Curing mechanism of resole phenolic resin based on variable temperature FTIR spectra and thermogravimetry-mass spectrometry

Abstract

To solve the problem that the curing mechanism evolution of phenolic resin catalyzed by Ba(OH)2 remained unclear, the p-p methylene index, o-p methylene index, o-o methylene index, hydroxymethyl index, and ether index were introduced to quantitatively investigate the chemical structure of resin in the curing temperature range of 90–230°C. The chemical structures were investigated by variable temperature FT-IR. The gas products released with the increase of curing temperature were characterized by Thermogravimetry-Mass Spectrometry. The curing mechanism from 90°C to 230°C was concluded finally. The results show that the main reaction is the formation of the p-p methylene group in the range of 90–120°C. It is difficult to form the o-p methylene bridge at this stage.

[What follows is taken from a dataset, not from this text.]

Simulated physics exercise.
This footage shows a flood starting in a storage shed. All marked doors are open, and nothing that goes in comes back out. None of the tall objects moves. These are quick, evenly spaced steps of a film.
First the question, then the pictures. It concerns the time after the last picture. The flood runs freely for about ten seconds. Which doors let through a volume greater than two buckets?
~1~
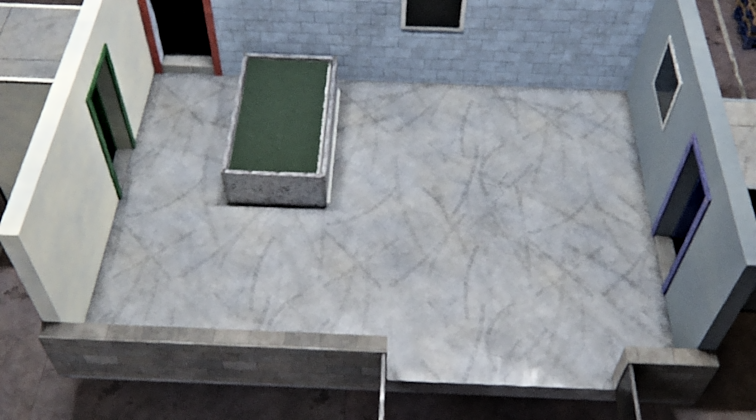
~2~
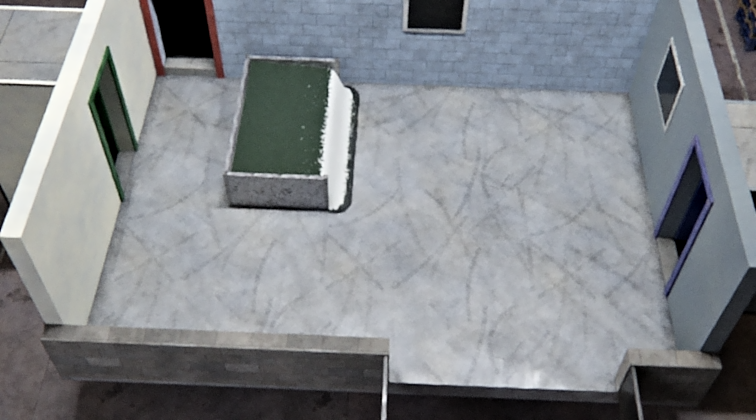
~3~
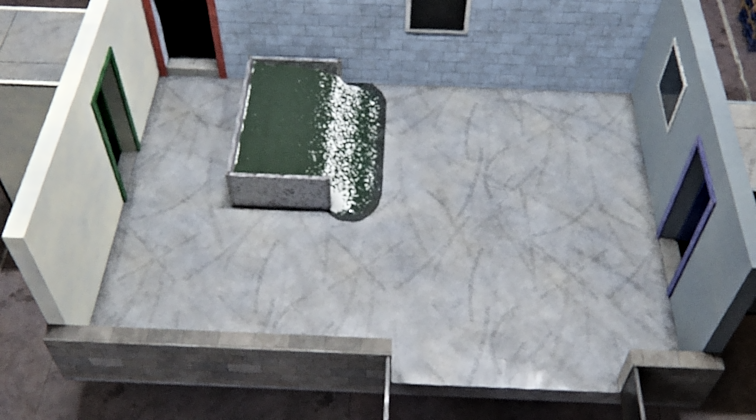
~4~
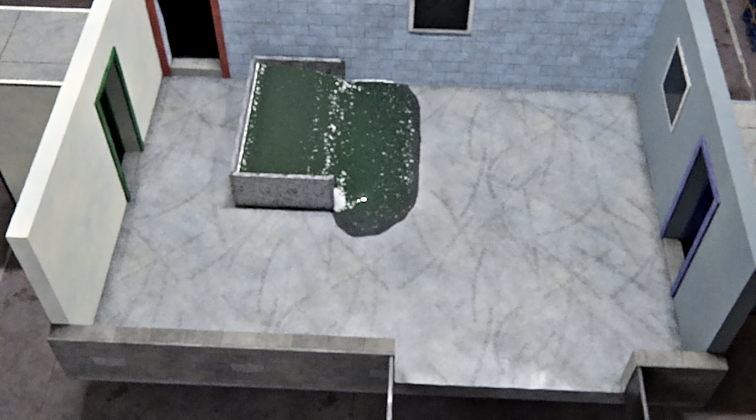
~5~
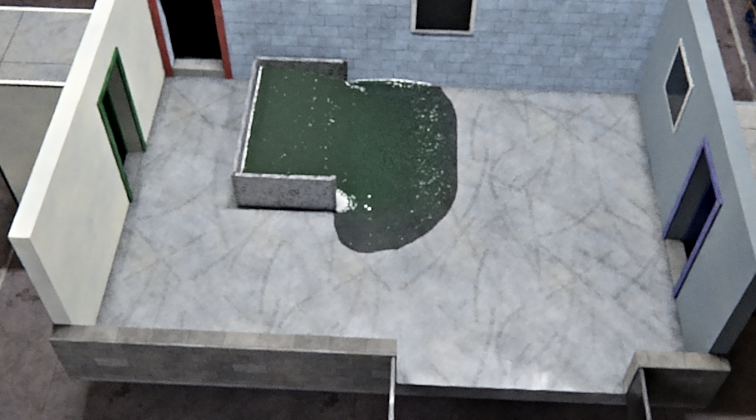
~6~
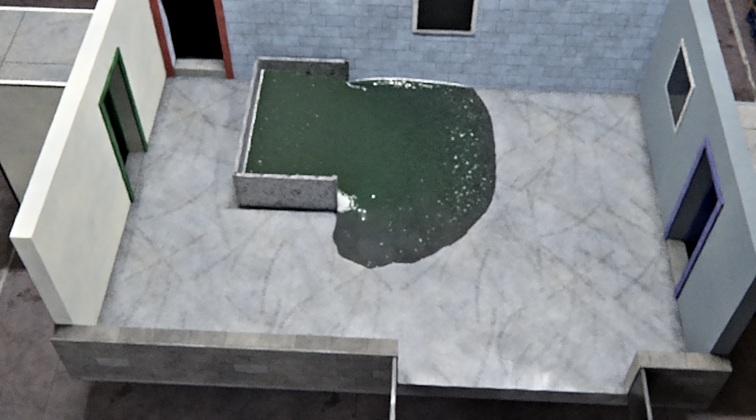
My prediction: The blue door will receive over two buckets; the green door will receive two buckets or fewer; the red door will receive two buckets or fewer.
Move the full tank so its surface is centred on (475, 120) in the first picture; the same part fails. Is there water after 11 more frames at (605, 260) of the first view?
At that place: Wet.
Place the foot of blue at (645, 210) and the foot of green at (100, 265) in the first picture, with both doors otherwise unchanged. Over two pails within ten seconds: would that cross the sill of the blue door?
Result for blue: It breaks the limit.
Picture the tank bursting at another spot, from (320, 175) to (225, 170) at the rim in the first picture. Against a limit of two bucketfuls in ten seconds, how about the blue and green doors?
As it turns out, the blue door falls short while the green door tops the limit.
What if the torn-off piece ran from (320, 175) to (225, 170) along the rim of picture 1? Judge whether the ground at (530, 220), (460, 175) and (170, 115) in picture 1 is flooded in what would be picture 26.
Untouched, untouched, untouched.
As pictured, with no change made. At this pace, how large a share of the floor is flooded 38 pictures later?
Around 60 percent of it.
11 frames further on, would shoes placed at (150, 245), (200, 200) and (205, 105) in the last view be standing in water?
First spot spared, second spot spared, third spot spared.
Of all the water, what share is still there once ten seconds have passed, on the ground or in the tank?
68 %.
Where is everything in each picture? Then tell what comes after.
The first frame shows still water in the water tank at (283, 115).
In the second frame, water pours out at (331, 136) and has run to (343, 88).
In the third frame, water pours out at (333, 139) and has run to (363, 85).
In the fourth frame, the front is at (402, 86), out from the gap at (337, 140).
In the fifth frame, water pours out at (339, 141) and has run to (436, 90).
In the sixth frame, the front is at (469, 91), out from the gap at (340, 141).
A moment on, water covers 40 % of the floor; the blue door not reached, the green door not reached, the red door not reached.
Next, water covers 50 % of the floor; the blue door under two buckets in, the green door not reached, the red door not reached.
Then, water covers 55 % of the floor; the blue door over two buckets in, the green door not reached, the red door not reached.
Later, water covers 60 % of the floor; the blue door over two buckets in, the green door not reached, the red door not reached.
In the end, water covers 85 % of the floor; the blue door over two buckets in, the green door not reached, the red door not reached.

In the range of 120–160°C, the main reaction is the formation of the p-p methylene group. From 160°C to 190°C, the main reactions are the breaking of the ether bond, the formation of the carbonyl group and the propyl bridge. Above 190°C, the main reactions are polycondensation reaction among phenolic hydroxyl groups, and the formation reaction of carbonyl groups. The ether bond breaks completely above 230°C. This work provides a new method to investigate the curing mechanism. It is a benefit for the rational design of the curing process of phenolic resin-based composites.